Low2No
Fall 2009 - 2010

The project studies the Low2No competition, a process launched by SITRA, the Finnish Innovation Fund, with the specific goal to serve as a catalyst for systematic change in the AEC industry of Finland. The study investigates the network of stakeholders, issues and processes involved surrounding the competition, and looks specifically at the opportunities and obstacles in the quest for a more sustainable design and development framework in Finland.

Research Associate: Anthony Kane

Surfacing Stone
Fall 2007 - 2009

The research investigated new design and fabrication opportunities for stone, using state-of the art robotic fabrication equipment in the GSD fabrication lab. The project, a collaboration with Monica Ponce de Leon and Wes McGee, resulted in the installation of a free-standing vertical stone shell in the GSD yard. The shell is post-tensioned and perforated according to structural demands, views and light parameters. All 94 individually shaped stone panels were cut in one of the GSD's robotic workcells. More ...

Mobile Information Unit
Fall 2006 - present

The Harvard Graduate School of Design and the Harvard Art Museums are engaged in a collaborative project that strives to produce a mobile urban kiosk that informs the University community as well as local residents about events and exhibitions at the Museums and the University at large. The Mobile Information Unit (MIU) employs innovative interactive technologies to allow passer-bys the experience and involvement of digital art (video, animations, other). By inviting passer-bys to engage into the MIU the museum mission is expanded onto the street, and the community can be addressed directly.

Information is displayed in a form that allows for easy updates and changes through computer-based projections, flat panel displays and touchscreens. Electronic sensors register the proximity and position of passer-bys, and convert their movements into signals that in turn triggering projections to adjust dynamically in response. The current design of the MIU was the result of a student competition in a class 'CAD/CAM I' taught by Prof. Martin Bechthold in the fall of 2006. Allan Sayegh, Prof. Kostas Terzidis and Prof. Daniel Schodek consulted throughout the design process. The winning entry by students Jaime Hernandez, Russ Gould, and Wei Bai proposes a pixilated fiber-optics display that engages the viewer into an interactive play and performance by tracking movement through built in sensors. This scheme was further developed in a research seminar offered in the spring of 2007.

The content of the display can be based on the Museum’s needs, but the fiber-optics system could also host a variety of community- or student generated digital art displays or videos, thus hosting a variety of interests and serving as a platform of expression for digital artists as well as Harvard students. Two large flat screen displays and several touch screens allow access to more targeted and more detailed information about the museum and its holdings. Other events at Harvard could also be incorporated.
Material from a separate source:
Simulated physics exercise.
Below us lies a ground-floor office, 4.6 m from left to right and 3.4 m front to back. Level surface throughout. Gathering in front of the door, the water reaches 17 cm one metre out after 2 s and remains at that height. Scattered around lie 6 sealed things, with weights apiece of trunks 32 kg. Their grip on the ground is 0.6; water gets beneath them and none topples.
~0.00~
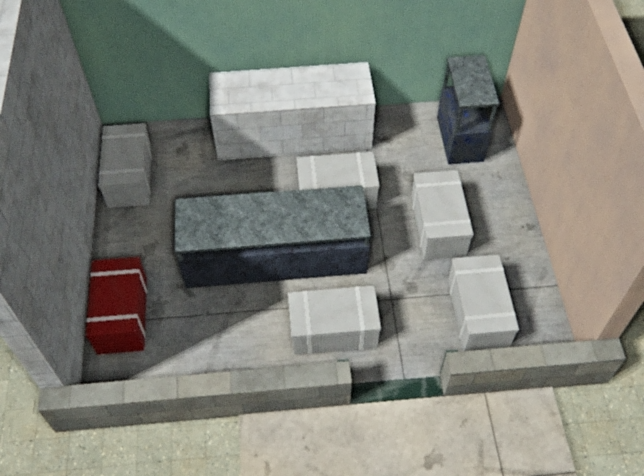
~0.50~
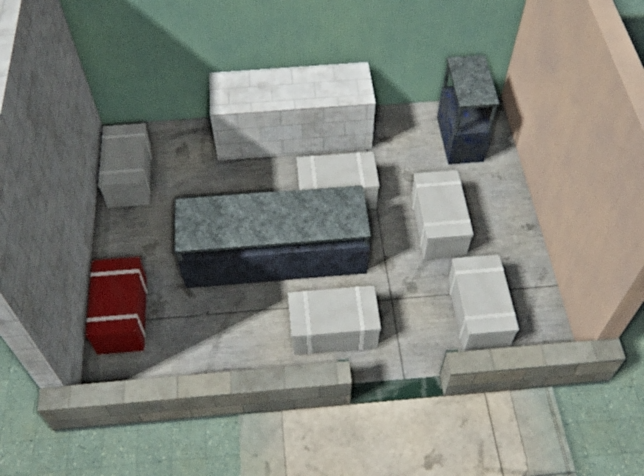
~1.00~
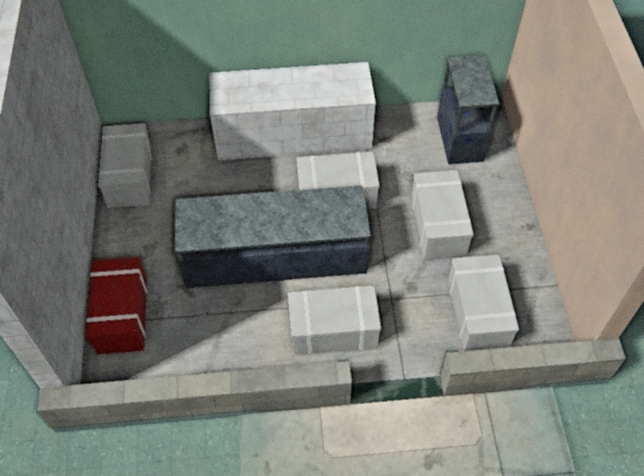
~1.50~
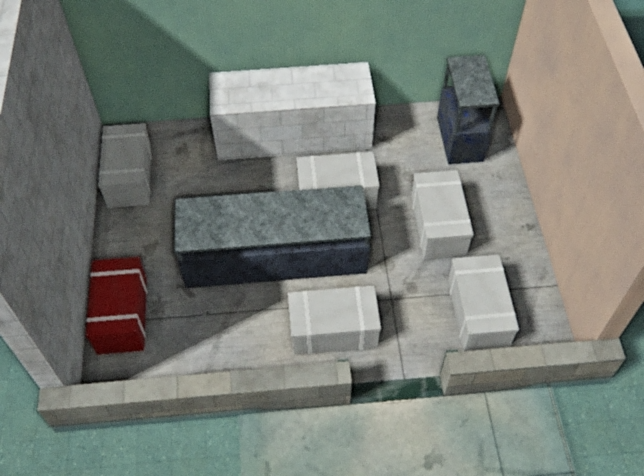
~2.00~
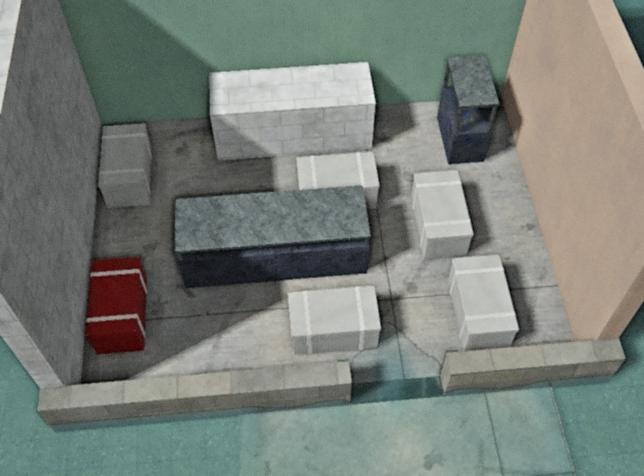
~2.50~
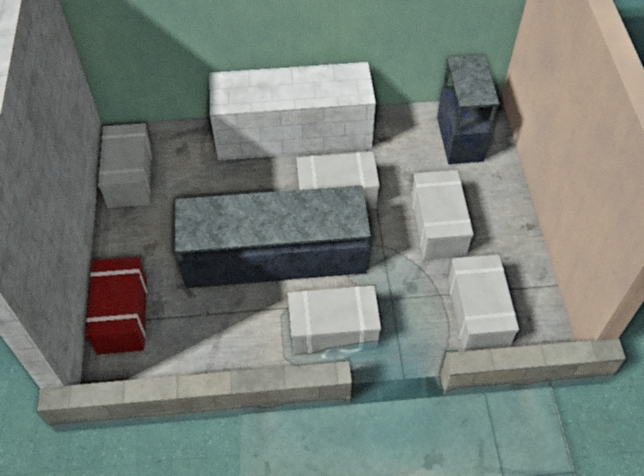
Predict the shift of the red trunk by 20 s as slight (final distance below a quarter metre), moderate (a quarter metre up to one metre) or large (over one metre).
The shift is moderate.
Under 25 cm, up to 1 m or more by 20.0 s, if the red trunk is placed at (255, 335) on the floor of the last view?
Answer: It covers a big distance.
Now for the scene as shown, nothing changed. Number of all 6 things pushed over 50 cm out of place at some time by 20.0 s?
4.
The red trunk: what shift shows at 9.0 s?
Some 0 cm from the start.
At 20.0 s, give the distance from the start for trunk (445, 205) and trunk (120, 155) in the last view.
In turn: 140 cm, 60 cm.
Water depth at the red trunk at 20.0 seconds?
Roughly 15 cm deep.
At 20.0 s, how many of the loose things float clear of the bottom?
6 at that moment.
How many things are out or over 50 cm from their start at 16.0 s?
By my tally, 3.
After 4.0 s the red trunk is near (114, 295), 0.0 m from its start, aground; 0 afloat.
After 9.0 s the red trunk is near (114, 295), 0.0 m from its start, aground; 0 afloat.
After 16.0 s the red trunk is near (127, 300), 0.1 m from its start, afloat; 6 afloat.
After 20.0 s the red trunk is near (136, 327), 0.4 m from its start, afloat; 6 afloat.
The design of the unit communicates and showcases innovative ideas of design, new materials and CNC fabrication at the Design School. Fabrication was completed in April of 2008. More...

Concrete Origami
Summer 2006

This project researched parametric design and related fabrication methods for cementitious composite folded plate systems. As a proof of concept an arch was constructed as a prototypical folded plate system. The prototype was pre-fabricated in three segments and then mounted on the timber platform. The span of the arch is 6.6 m, its height is 2m, and the plate thickness is 22 mm.

The prototype investigates a new process for making complex folded plate systems out of cementitious composite materials: systems are subdivided into pre-fabricated units that are poured flat over a simple formwork. The joint lines are left free when adding the cement matrix. The mesh reinforcement continuous through these joints such that the flat system can be folded into its final three-dimensional configuration once the plates are sufficiently cured. The flexible joints are then made rigid by filling them with a high-strength expansion grout that cures rapidly. Once cured the folded system can be lifted up and mounted in its final position, supported by a temporary support that is eventually removed.

A variety of composites were tested as small specimen subject to compression and bending in order to determine the proper material mix for the full-size system. Based on the tests the plate joints were reinforced with a non-woven carbon fiber mesh, and the plates themselves were solely reinforced with 2 inch long synthetic fibers. The material properties of the composite (such as strength and modulus of elasticity) as determined in the tests were used to analyze the arch structurally and simulate stresses and deflections using finite-element analysis. Load tests on the arch will eventually compare the actual deflections under load to the prediction of the computational model.